Zygmunt Bauman, traz
esta pespectiva de liquidez como a marca de água dos nossos tempos, conceito, que
segundo ele, se pode aplicar transversalmente às novas manifestações dos
sentimentos, ao consumismo, à globalização e que implica o desmoronamento das
ideologias, dos valores e dos princípios.
De facto hoje assistimos
ao predomínio e ao triunfo da pulsão e do gozo, sobre os ideais. Acabou-se o
tempo de espera – tudo tem que ser para agora. Instantâneo! E se o não for gera
frustração, à qual respondemos com intolerância. Perdeu-se o registo do
simbólico, da fantasia e do sonho. Vive-se no registo do concreto – eu quero,
logo tenho!
A procura do
gozo e da satisfação é constante.
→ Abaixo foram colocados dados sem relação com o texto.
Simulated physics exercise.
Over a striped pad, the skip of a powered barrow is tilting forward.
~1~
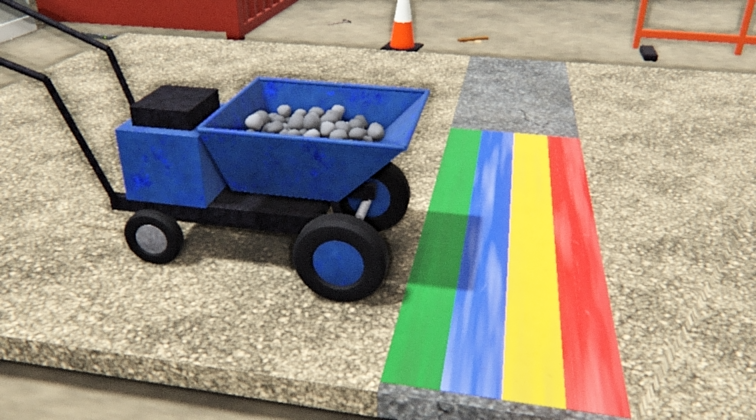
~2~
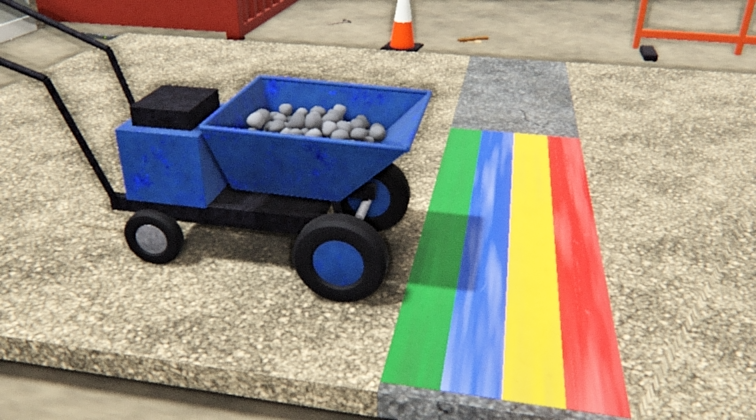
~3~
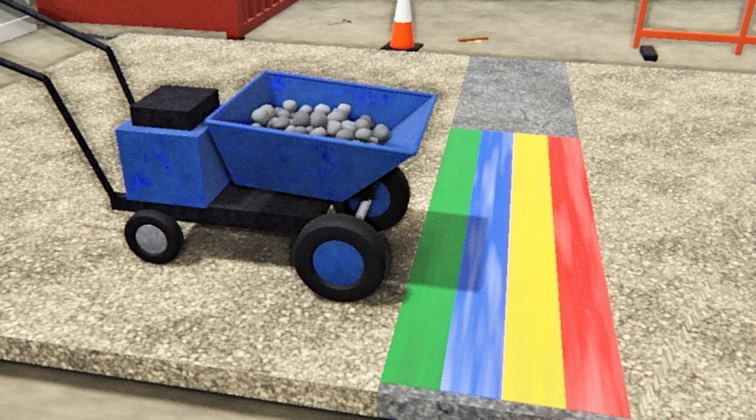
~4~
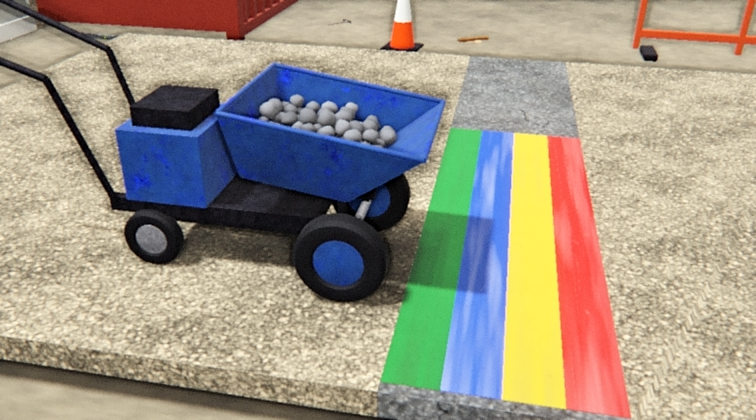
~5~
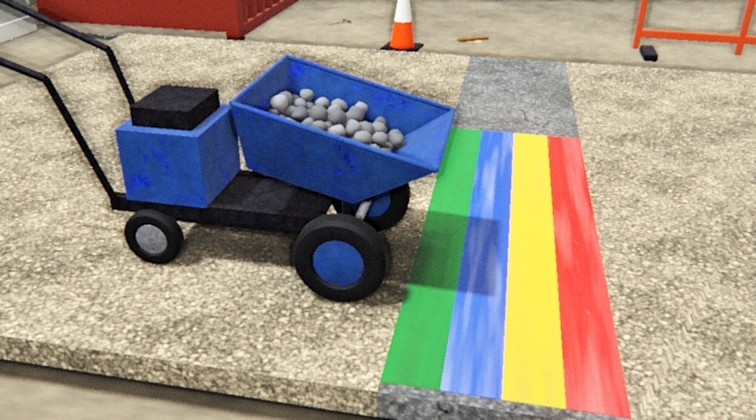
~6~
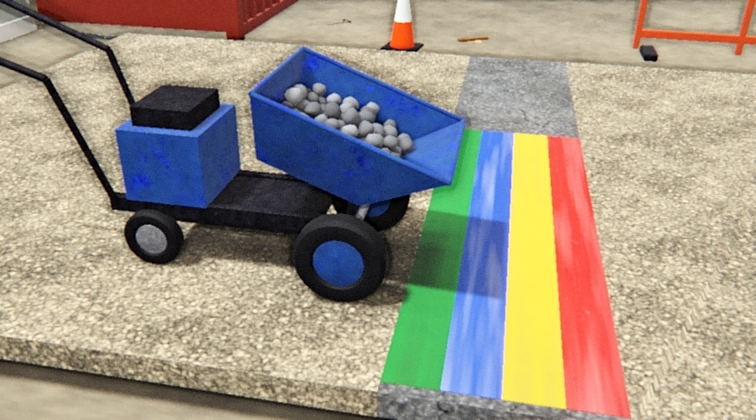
A blue skip loaded with round grey cobbles sits on a small black-framed barrow at left, seen from slightly above and to the side on a pale, rough-textured paved yard. To its right lies a pad striped green, blue, yellow and red, with an orange-and-white cone behind. The skip starts level, then tilts steadily forward to the right, its rear rising clearly, while the barrow and camera stay still.
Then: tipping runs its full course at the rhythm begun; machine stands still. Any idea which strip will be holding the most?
Most likely the yellow strip.
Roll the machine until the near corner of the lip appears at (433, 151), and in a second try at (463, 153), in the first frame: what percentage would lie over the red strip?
First try: Some 30 %; second try: 40 %.
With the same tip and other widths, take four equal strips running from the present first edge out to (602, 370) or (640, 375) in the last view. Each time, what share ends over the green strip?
0 per cent, then 0 per cent, roughly.
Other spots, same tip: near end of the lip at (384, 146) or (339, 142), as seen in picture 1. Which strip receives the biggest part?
So the first one goes to that yellow strip and the second to the strip in blue.
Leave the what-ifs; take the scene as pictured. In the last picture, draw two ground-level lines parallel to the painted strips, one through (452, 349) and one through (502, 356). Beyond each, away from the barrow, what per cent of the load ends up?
Estimate: 80 %, then 70 %.
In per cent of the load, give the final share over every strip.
I'd say the green strip has near 0, the blue strip near 5, the yellow strip near 35 and the red strip near 25 per cent.
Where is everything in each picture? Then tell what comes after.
In the first picture, lip of the skip (404, 148), level; top of the load (304, 136), round cobbles; green strip (420, 340); blue strip (476, 347); yellow strip (533, 355); red strip (592, 363).
In the second picture, lip of the skip (407, 150), tipped barely; top of the load (305, 135).
In the third picture, lip of the skip (414, 154), tipped barely; top of the load (310, 133).
In the fourth picture, lip of the skip (424, 161), tipped a little; top of the load (298, 130).
In the fifth picture, lip of the skip (436, 171), tipped a little; top of the load (299, 116).
In the sixth picture, lip of the skip (449, 183), tipped clearly; top of the load (313, 111); green strip (420, 340); blue strip (476, 347); yellow strip (533, 355); red strip (592, 363).
Just after the last frame, skip tipped steeply; every one in the skip.
A moment on, skip tipped right over; roughly two thirds in the skip; about a tenth over the blue strip; roughly a quarter over the yellow strip.
Further on, skip tipped right over; roughly a quarter in the skip; about a tenth over the blue strip; roughly a third over the yellow strip; roughly a quarter over the red strip; about a tenth off the paint.
When it is over, skip tipped right over; roughly a quarter in the skip; not one over the green strip; about a tenth over the blue strip; roughly a third over the yellow strip; roughly a quarter over the red strip; about a tenth off the paint.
Insaciável! Se os animais irracionais têm uma
programação genética prévia e se guiam por instintos inscritos no seu ADN que
tendem a asseguraram a sua sobrevivência, nós vivemos ao sabor do impulso e do
gozo, fugindo sempre que podemos à dor emocional e à frustração, que deveriam
ser justamente o motor do crescimento. É que sem dor e sem tolerância à frustração
não há crescimento interno!
Nesta procura
acelerada e desesperada, nesta pulsão constante nada se cria de verdadeiramente novo, pelo contrário,
é na repetição que se procura o gozo – no sexo, no jogo, nas compras, nas
relações superficiais, inconstantes e promiscuas, nos consumos de álcool e de
outras drogas. Tudo se torna efémero, superficial e descartável.
Verificou-se um
declínio dos valores e dos princípios, da ética e da moral. Os papéis sociais e
as relações perderam solidez. Destruturaram-se as famílias. Eclodiram novos
modelos familiares – monoparentais, homossexuais, perdeu-se a concepção de
família com contexto relacional por excelência. Diluiu-se a autoridade da figura
paternal. Esbateu-se a norma e a lei. Inverteram-se papeis - Os filhos mandam
nos pais. Os alunos desesperam os professores! Perdeu-se o conceito de autoridade. Tudo
flui, tudo se liquidifica!
A ideia de uma
sociedade líquida ganhou assim o poder e configurou a nossa época. Assistimos ao
triunfo da fluidez, do precário, do transitório, do permeável e do que não se
deixa apreender, onde os laços são tendencialmente momentâneos, frágeis e
volúveis. As relações misturam-se e condensam-se num mundo cada vez mais
dinâmico, fluído e veloz. Tudo se torna flexível!
Esta é a condição
da sociedade em que vivemos em todas as suas dimensões, tanto estruturais como
super-estruturais, tanto no plano material e económico, como no plano da vida
afectiva e intelectual. Assistimos ao triunfo das relações virtuais, à ditadura
dos iPhones, Smartfones, tablets, notebooks. Tudo vale para nos impedir de
estarmos sós. Tudo serve para disfarçar o medo – o medo desta imensa solidão! O
nosso medo!
A mercantilização do Panteão Nacional, o florescimento dos políticos e das politicas populistas ou a eleição do senhor Trump, poderiam ser apontados como outros exemplos daquilo a que Bauman designou por liquidação dos valores, dos símbolos, da ética e da moral.
Contrapõe-se assim, ao recuo do simbólico, dos valores, dos ideais e das nossas crenças, a ofensiva do profano! A profanação da nossa Era!
Contrapõe-se assim, ao recuo do simbólico, dos valores, dos ideais e das nossas crenças, a ofensiva do profano! A profanação da nossa Era!